To support a full creative life for all, Fund for the Arts commits to championing policies and practices of cultural equity that empower a just, inclusive, equitable community.
“Cultural equity is leading the way to a more equitable, diverse and inclusive community improving the social equity and cultural vitality of the region.” – One of five pillars of Imagine Greater Louisville 2020 and Fund for the Arts Strategic Plan, September 2017.
Definition of Cultural Equity
Cultural Equity embodies the values, beliefs, policies and practices that all people are represented in the development of arts policy, support of artists, nurturing of accessible, thriving venues for expression and the fair distribution of programmatic, financial and informational resources. This includes specific commitment to people who have been historically underrepresented based on race/ethnicity, age, disability, sexual orientation, gender, gender identity, socioeconomic status, geography, citizenship status or religion.
ACKNOWLEDGEMENTS & AFFIRMATIONS
- In our community, there are systems of power that grant privilege and access unequally such that inequity and injustice result, and that must be continuously addressed and changed.
- The ability to express, celebrate and champion cultural tradition and heritage is elemental to honest civic discourse and the well-being of our community.

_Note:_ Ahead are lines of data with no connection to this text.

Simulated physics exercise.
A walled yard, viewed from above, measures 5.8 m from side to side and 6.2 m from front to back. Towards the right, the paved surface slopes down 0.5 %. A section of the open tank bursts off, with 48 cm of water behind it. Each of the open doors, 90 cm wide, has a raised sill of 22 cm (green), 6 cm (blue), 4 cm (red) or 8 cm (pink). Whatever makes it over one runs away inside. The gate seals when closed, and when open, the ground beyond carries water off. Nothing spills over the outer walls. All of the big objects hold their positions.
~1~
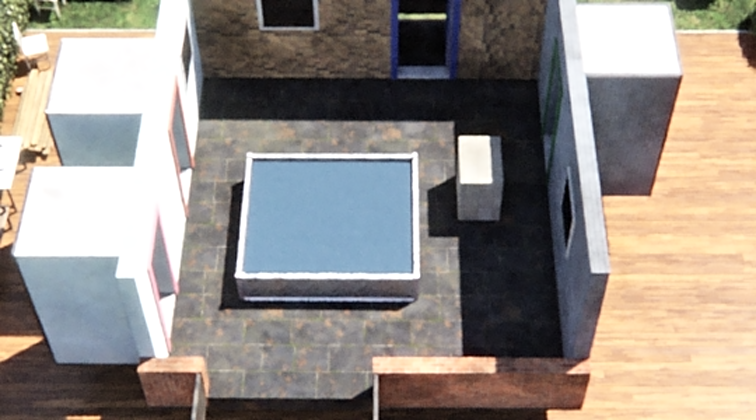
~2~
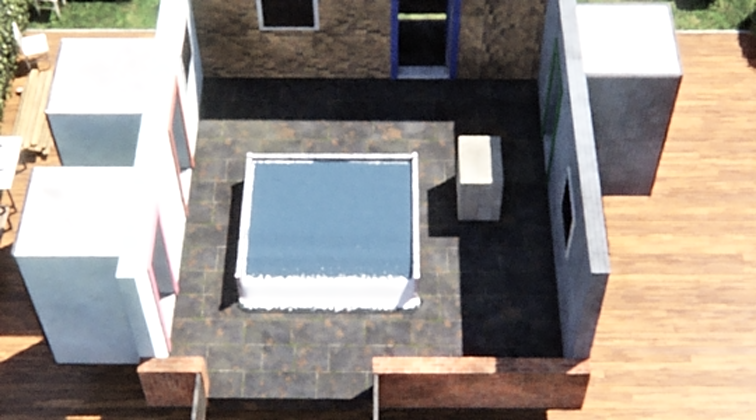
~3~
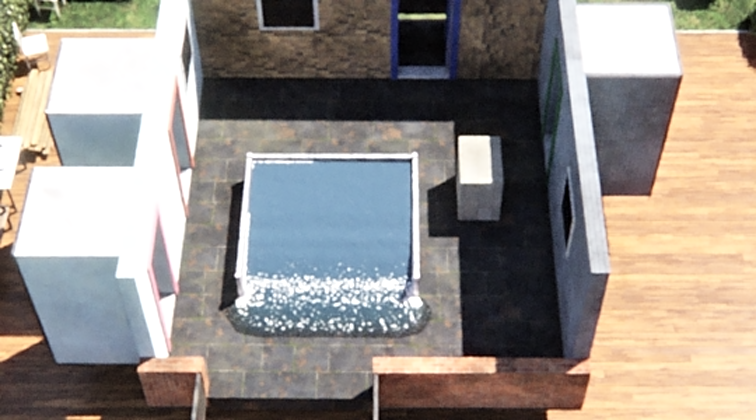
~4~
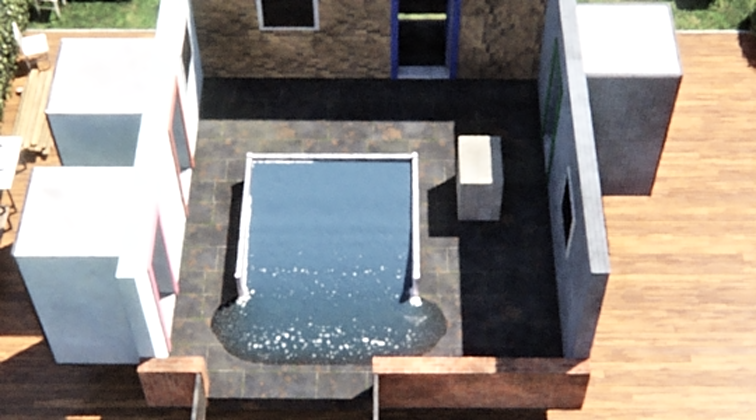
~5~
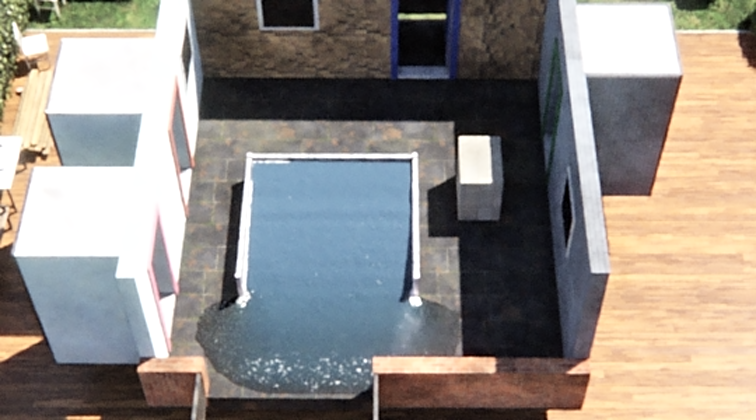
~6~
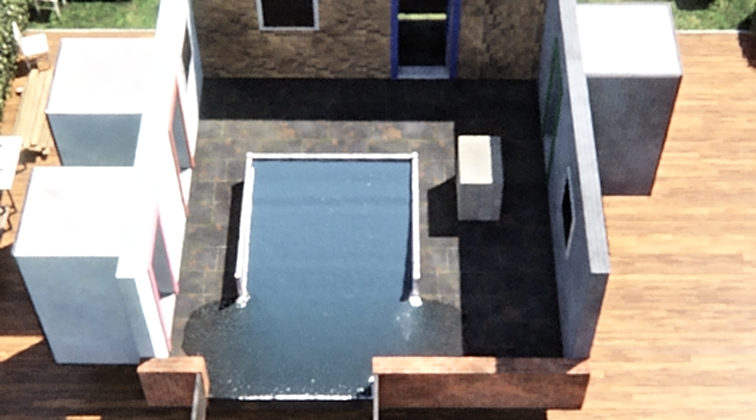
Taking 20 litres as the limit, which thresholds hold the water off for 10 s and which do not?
One by one: Green door: The inflow ends up lower than the cap; blue door: The inflow ends up lower than the cap; red door: The inflow ends up lower than the cap; pink door: The inflow ends up lower than the cap.
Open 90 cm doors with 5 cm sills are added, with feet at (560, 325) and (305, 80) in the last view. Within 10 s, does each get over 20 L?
The first doorway goes beyond and the second stays inside.
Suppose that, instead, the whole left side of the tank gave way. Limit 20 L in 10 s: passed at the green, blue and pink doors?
Then: Green short of it, blue short of it, pink beyond it.
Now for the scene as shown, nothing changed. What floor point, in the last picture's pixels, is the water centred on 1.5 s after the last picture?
Roughly (344, 283).
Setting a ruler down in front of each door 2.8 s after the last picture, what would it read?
Door by door in cm, green shows 0, blue shows 0, red shows 0, pink shows 4.
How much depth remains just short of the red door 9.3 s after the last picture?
It comes to near 1.5 cm.
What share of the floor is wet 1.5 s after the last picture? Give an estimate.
About 25 per cent.
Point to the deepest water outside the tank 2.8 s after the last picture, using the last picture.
Near (561, 385).
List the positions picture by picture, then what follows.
In the first picture, still water, 48 cm deep, in the open tank at (330, 217).
In the second picture, water pours out at (328, 289) and has run 1.3 m, to (416, 305); typically 9 cm deep outside, 48 cm at the open tank's back.
In the third picture, water pours out at (329, 291) and has run 1.5 m, to (424, 318); typically 10 cm deep outside, 48 cm at the open tank's back.
In the fourth picture, the front is at (436, 328), 1.7 m from the gap at (329, 291); 3.2 m2 of floor is under water; 48 cm left at the back of the open tank.
In the fifth picture, the front is at (441, 356), 2.0 m from the gap at (329, 292); 4.8 m2 of floor is under water; 48 cm left at the back of the open tank.
In the sixth picture, the front is at a hidden place, 2.3 m from the gap at (329, 292); 5.7 m2 of floor is under water; 48 cm left at the back of the open tank.
Then, 0.7 s after the last picture water covers 25 % of the floor and is deepest (29 cm) near (388, 384); green door not reached, blue door not reached, red door not reached, pink door 2 cm at the sill, 0 L in.
Then, 1.5 s after the last picture water covers 25 % of the floor and is deepest (30 cm) near (388, 384); green door not reached, blue door not reached, red door not reached, pink door 4 cm at the sill, 0 L in.
Then, 2.8 s after the last picture water covers 40 % of the floor and is deepest (23 cm) near (561, 385); green door not reached, blue door not reached, red door not reached, pink door 4 cm at the sill, 0 L in.
Then, 5.3 s after the last picture water covers 65 % of the floor and is deepest (14 cm) near (534, 87); green door 4 cm at the sill, 0 L in, blue door not reached, red door 1 cm at the sill, 0 L in, pink door 3 cm at the sill, 0 L in.
Then, 9.3 s after the last picture water covers 90 % of the floor and is deepest (8 cm) near (534, 87); green door 4 cm at the sill, 0 L in, blue door 4 cm at the sill, 0 L in, red door 1 cm at the sill, 0 L in, pink door 2 cm at the sill, 0 L in.
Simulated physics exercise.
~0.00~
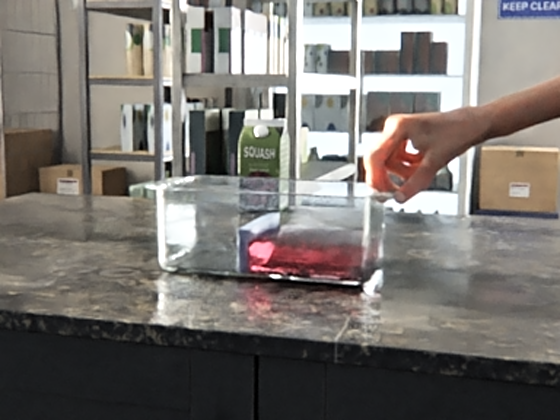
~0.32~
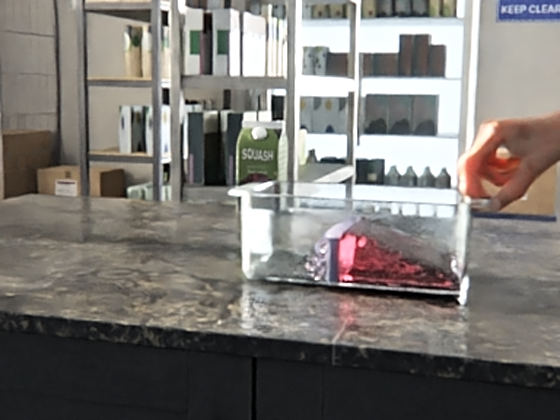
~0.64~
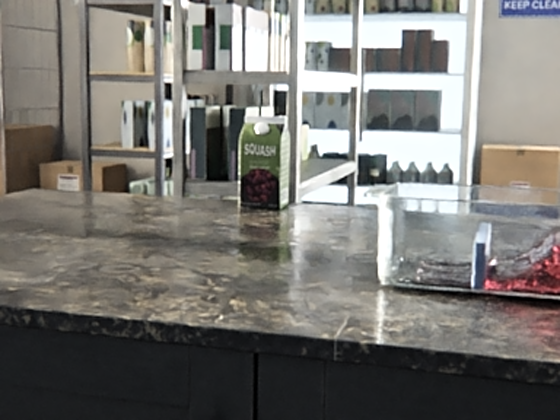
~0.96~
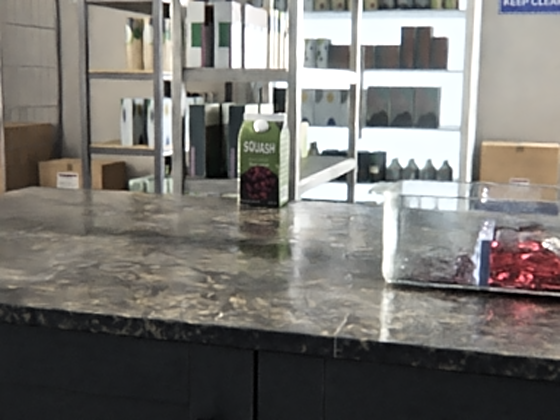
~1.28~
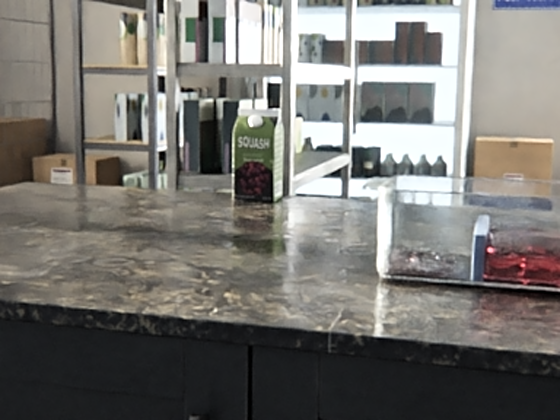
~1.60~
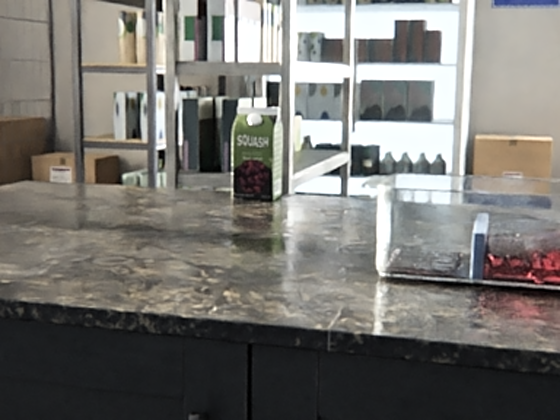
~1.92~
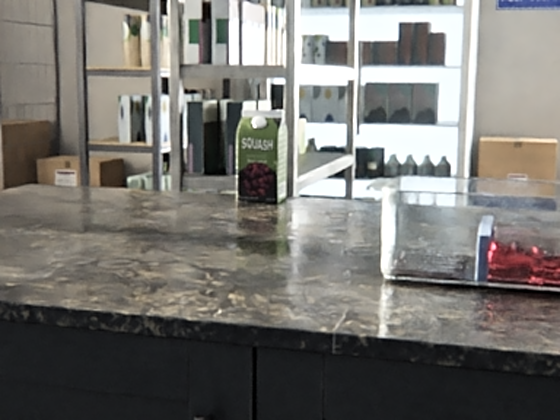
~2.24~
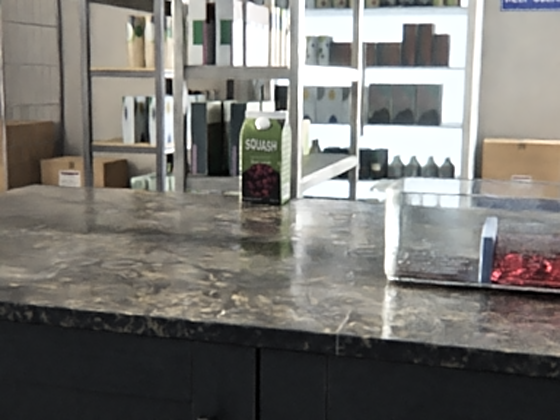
A hand pulling a clear divided tub of red liquid rightward along a worktop past a squash carton, the liquid sloshing, then settling.
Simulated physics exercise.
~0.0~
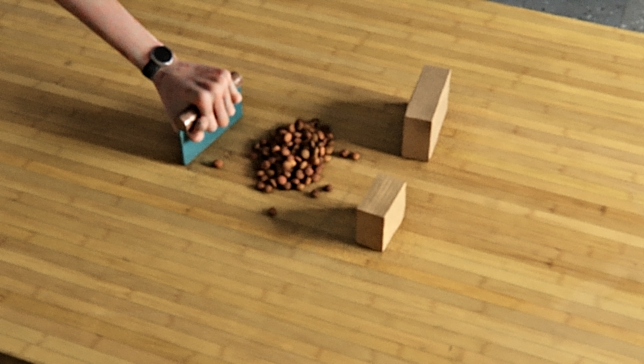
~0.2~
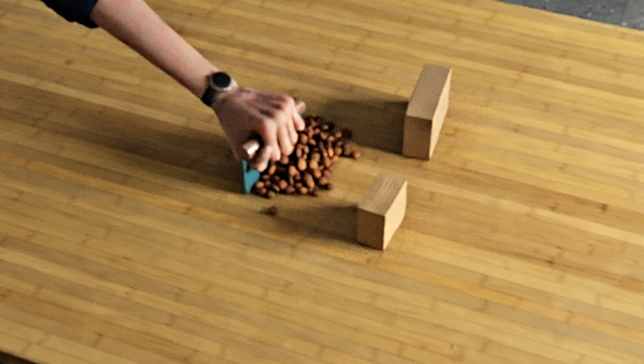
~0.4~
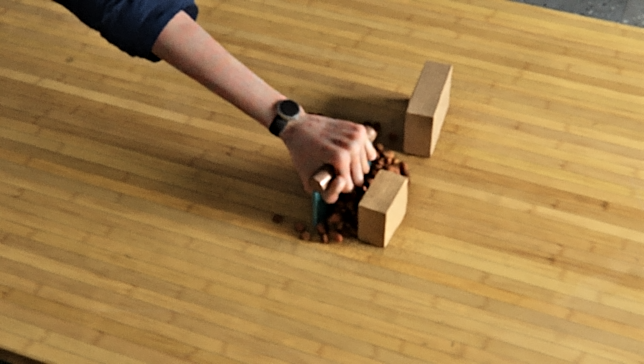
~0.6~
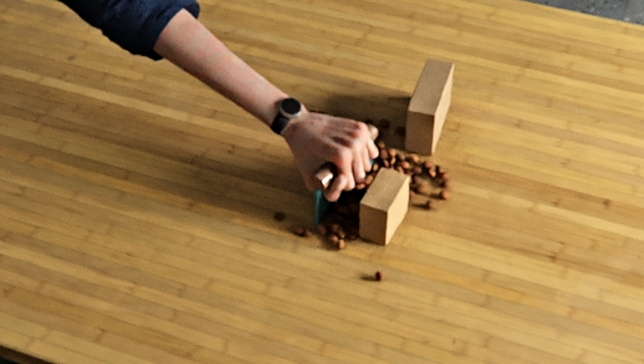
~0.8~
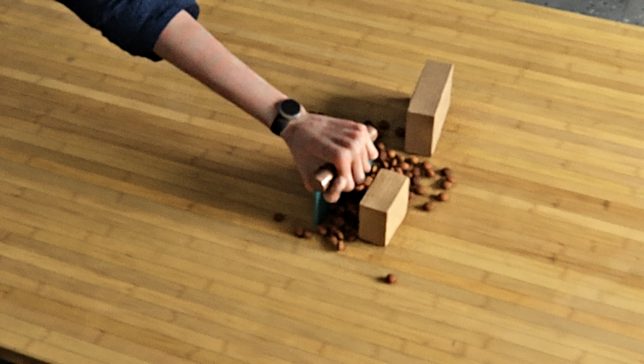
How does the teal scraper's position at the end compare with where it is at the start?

- Cultural equity is critical to the long-term viability of the arts sector, particularly given the changing demographics in our community.
- We must all hold ourselves accountable, because acknowledging and challenging our inequities and working in partnership is how we will make change happen.
- Everyone deserves equal access to a full, vibrant creative life, which is essential to a healthy and democratic society.
- Artists and cultural creators have a unique role in challenging inequity and imagining new and more just realities.
Modeling Through Action:
To provide informed, authentic leadership for cultural equity, we strive to…
- Pursue cultural consciousness throughout our organization through substantive learning and formal, transparent policies, and commit to frequent and on-going agency-wide honest conversations about inequity.
- Acknowledge and dismantle any inequities within our policies, systems, programs, and services, and report organization progress and challenges.
- Commit time and resources to expand more diverse leadership within our board, staff, and advisory bodies.
- Strive to be intentional in our engagement and support of a more diverse, equitable and inclusive arts community.
Fueling Field Progress:
To pursue needed systemic change related to equity, we strive to…
- Encourage substantive learning to build cultural consciousness and to proliferate pro-equity policies and practices by all of our constituencies and audiences.
- Improve the cultural leadership pipeline by creating and supporting programs and policies that foster leadership that reflects the full breadth of American society.
- Generate and aggregate quantitative and qualitative research related to equity to make incremental, measurable progress towards cultural equity more visible.
- Advocate for public and private-sector policy that promotes cultural equity.
Developed by the Fund for the Arts Equity, Diversity & Inclusivity advisory committee using the tools provided by the Americans for the Arts and others.